Le Parlement burundais a massivement approuvé mercredi un projet de loi prévoyant que le pays se retire de la Cour pénale internationale (CPI), marquant une nouvelle étape dans son isolement croissant vis-à-vis de la communauté internationale.
L'Assemblée nationale a voté en premier dans la matinée. Sur les 110 députés présents, 94 ont voté oui, 14 se sont abstenus et 2 ont voté contre. Dans une procédure accélérée, le texte a ensuite été présenté au Sénat et adopté à l'unanimité (39 voix sur 39 votants). Il doit être promulgué par le président Pierre Nkurunziza, dans les jours à venir.
Un retrait du Burundi de la CPI serait une première dans l'histoire de la Cour.
La grande majorité des députés qui se sont exprimés devant l'Assemblée nationale, au sein de laquelle le parti au pouvoir, le CNDD-FDD, est largement majoritaire (86 sièges sur 121), ont justifié le retrait.
"Ceux qui utilisent la CPI veulent décapiter nos institutions. Je demande aux honorables députés de voter le retrait du Burundi de la CPI pour notre indépendance", a lancé la ministre de la Justice, Aimée-Laurentine Kanyana, venue défendre ce projet.

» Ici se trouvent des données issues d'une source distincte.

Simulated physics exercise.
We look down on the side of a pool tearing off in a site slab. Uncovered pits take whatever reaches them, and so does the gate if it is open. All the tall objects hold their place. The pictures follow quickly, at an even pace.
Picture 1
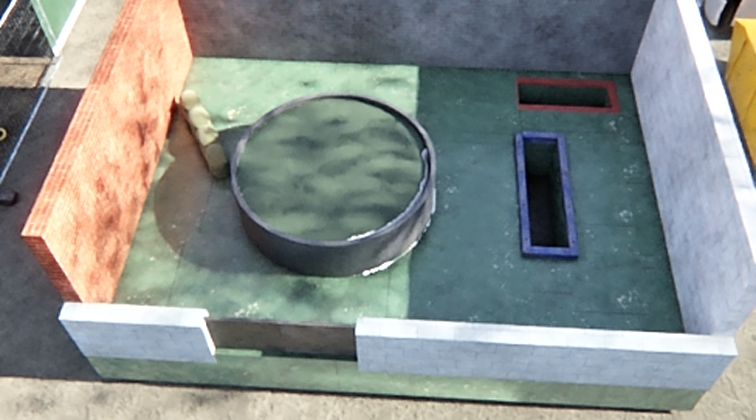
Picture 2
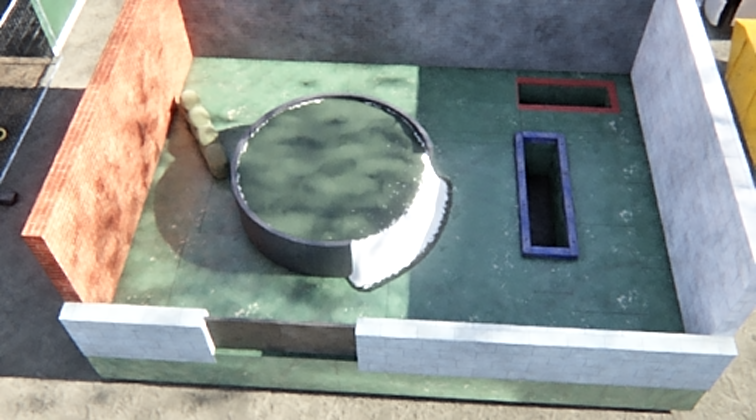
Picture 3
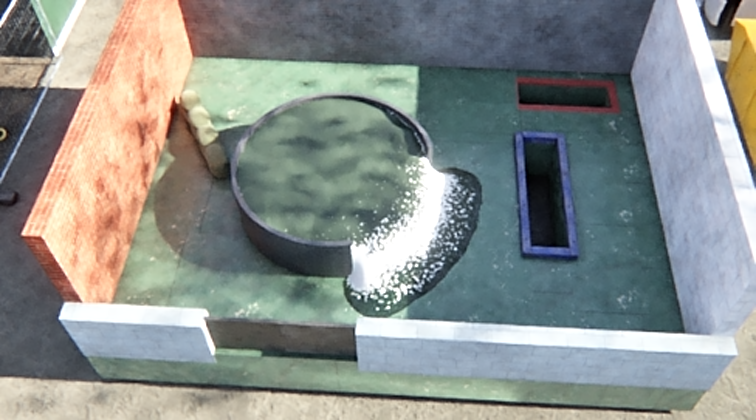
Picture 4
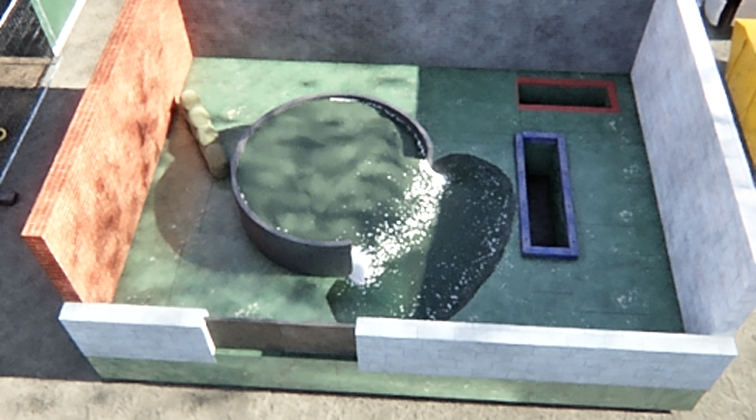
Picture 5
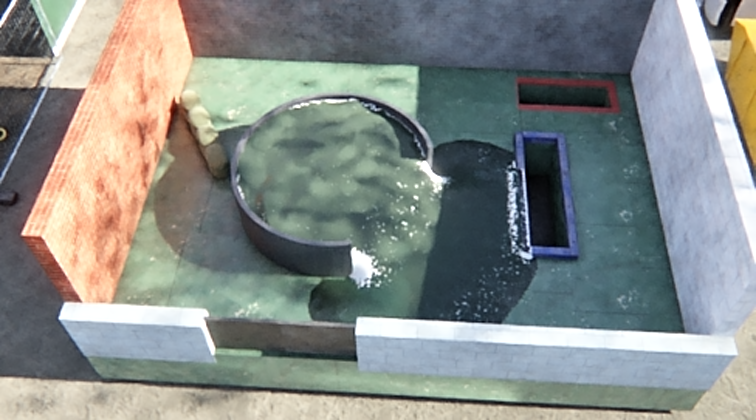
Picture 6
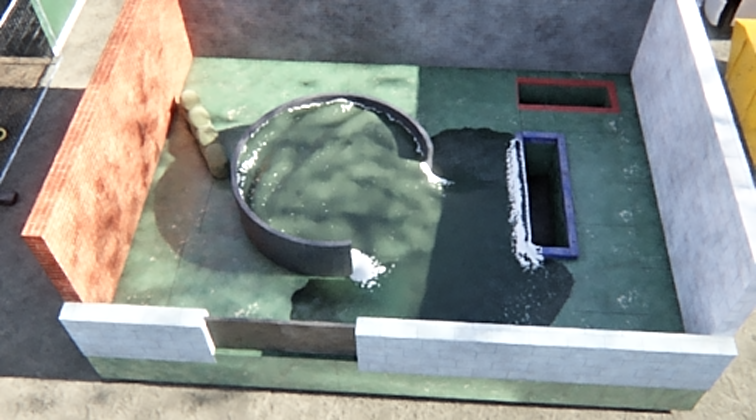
A round pool's side tears open and water pours out rightward, reaching the blue-rimmed pit.
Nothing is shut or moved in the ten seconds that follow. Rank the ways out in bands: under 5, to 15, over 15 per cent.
One by one: The gate takes under 5 %; the blue pit takes over 15 %; the red pit takes over 15 %.
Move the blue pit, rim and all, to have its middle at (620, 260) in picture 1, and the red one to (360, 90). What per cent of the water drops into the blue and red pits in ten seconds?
Roughly, in per cent: Blue 40, red 6.
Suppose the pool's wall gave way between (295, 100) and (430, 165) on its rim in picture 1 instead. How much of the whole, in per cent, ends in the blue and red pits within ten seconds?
Roughly, in per cent: Blue 8, red 45.
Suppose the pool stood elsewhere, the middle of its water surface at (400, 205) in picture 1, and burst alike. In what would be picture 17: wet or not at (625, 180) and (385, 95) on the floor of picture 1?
In turn: Under water, dry.
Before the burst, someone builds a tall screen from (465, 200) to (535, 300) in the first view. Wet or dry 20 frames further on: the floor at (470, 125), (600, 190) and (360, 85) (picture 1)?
In that order: Awash, awash, not flooded.
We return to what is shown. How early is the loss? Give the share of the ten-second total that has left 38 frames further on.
About 75 per cent.
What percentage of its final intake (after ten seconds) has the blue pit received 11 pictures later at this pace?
Some 50 per cent.
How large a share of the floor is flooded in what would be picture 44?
Roughly 75 per cent.
A moment on, water covers 30 % of the floor; the gate 0 %, the blue pit 5 %, the red pit 0 %.
Next, water covers 40 % of the floor; the gate 0 %, the blue pit 10 %, the red pit 0 %.
Then, water covers 55 % of the floor; the gate 0 %, the blue pit 15 %, the red pit 2 %.
Later, water covers 75 % of the floor; the gate 0 %, the blue pit 19 %, the red pit 17 %.
In the end, water covers 95 % of the floor; the gate 0 %, the blue pit 20 %, the red pit 30 %.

"La CPI est un instrument qui est en train d'être utilisé pour essayer de changer le pouvoir" au Burundi, a renchéri un député CNDD-FDD, Aloys Ntakarutimana.
De très rares voix dissonantes se sont fait entendre. "La sortie du Burundi de la CPI est une erreur politique et diplomatique", a ainsi estimé André Ndayizamba, membre de l'aile minoritaire de l'Uprona, normalement proche du pouvoir mais qui sur certaines questions sensibles s'en désolidarise parfois.
Le Burundi avait exprimé la semaine passée son intention de quitter la CPI: le Premier vice-président burundais, Gaston Sindimwo, avait alors estimé auprès de l'AFP que la CPI était un "moyen politique" utilisé par la communauté internationale pour "opprimer les pays africains", se faisant l'écho de critiques récurrentes de certains pays africains contre la CPI.
- Un raidissement croissant -
Pays de la région des Grands Lacs, le Burundi a plongé dans une grave crise depuis que Pierre Nkurunziza a annoncé en avril 2015 sa candidature à un troisième mandat, avant d'être réélu trois mois plus tard. Les violences y ont fait plus de 500 morts et poussé plus de 270.000 personnes à l'exil.
Une sortie de la CPI ne mettrait pourtant pas automatiquement le pays à l'abri de la justice internationale.
La CPI ne peut certes pas enquêter de sa propre initiative sur un pays non membre, mais elle peut le faire si le Conseil de sécurité de l'ONU l'y autorise, comme ce fut le cas pour le Darfour (2005) et la Libye (2011).
De plus, le statut de Rome, traité fondateur de la CPI, stipule que "le retrait prend effet un an après la date à laquelle la notification a été reçue" et "n'affecte en rien la poursuite de l'examen des affaires que la Cour avait déjà commencé à examiner avant la date à laquelle il a pris effet".
Or la procureure de la CPI Fatou Bensouda avait lancé en avril un examen préliminaire sur des meurtres, tortures et viols notamment, dans ce pays.
Le Burundi avait signé le statut de Rome en janvier 1999 et l'avait ratifié en septembre 2004.
Le régime burundais a fait l'objet ces dernières semaines d'une série d'accusations de la part de l'ONU, pour son implication présumée dans les violences et disparitions forcées dans le pays.
Le 20 septembre, un rapport de l'ONU avait accusé Bujumbura d'être responsable de graves violations des droits, systématiques et constantes, et mis en garde contre de possibles "crimes contre l'humanité" et un "grand danger de génocide".
Et dix jours plus tard, le Conseil des droits de l'Homme de l'ONU avait annoncé l'ouverture d'une enquête visant notamment 12 personnalités du régime burundais, dont le numéro deux du pouvoir, le général Alain-Guillaume Bunyoni.
La décision de quitter la CPI s'apparente donc à une nouvelle preuve du raidissement croissant d'un régime déjà très isolé sur le plan international.
Cette semaine, le gouvernement burundais a ainsi déclaré persona non grata les trois experts de l'ONU auteurs du rapport du 20 septembre, et suspendu toute collaboration avec le bureau du Haut-Commissariat de l'ONU aux droits de l'Homme à Bujumbura, accusé de "complicité" dans l'élaboration de ce même rapport.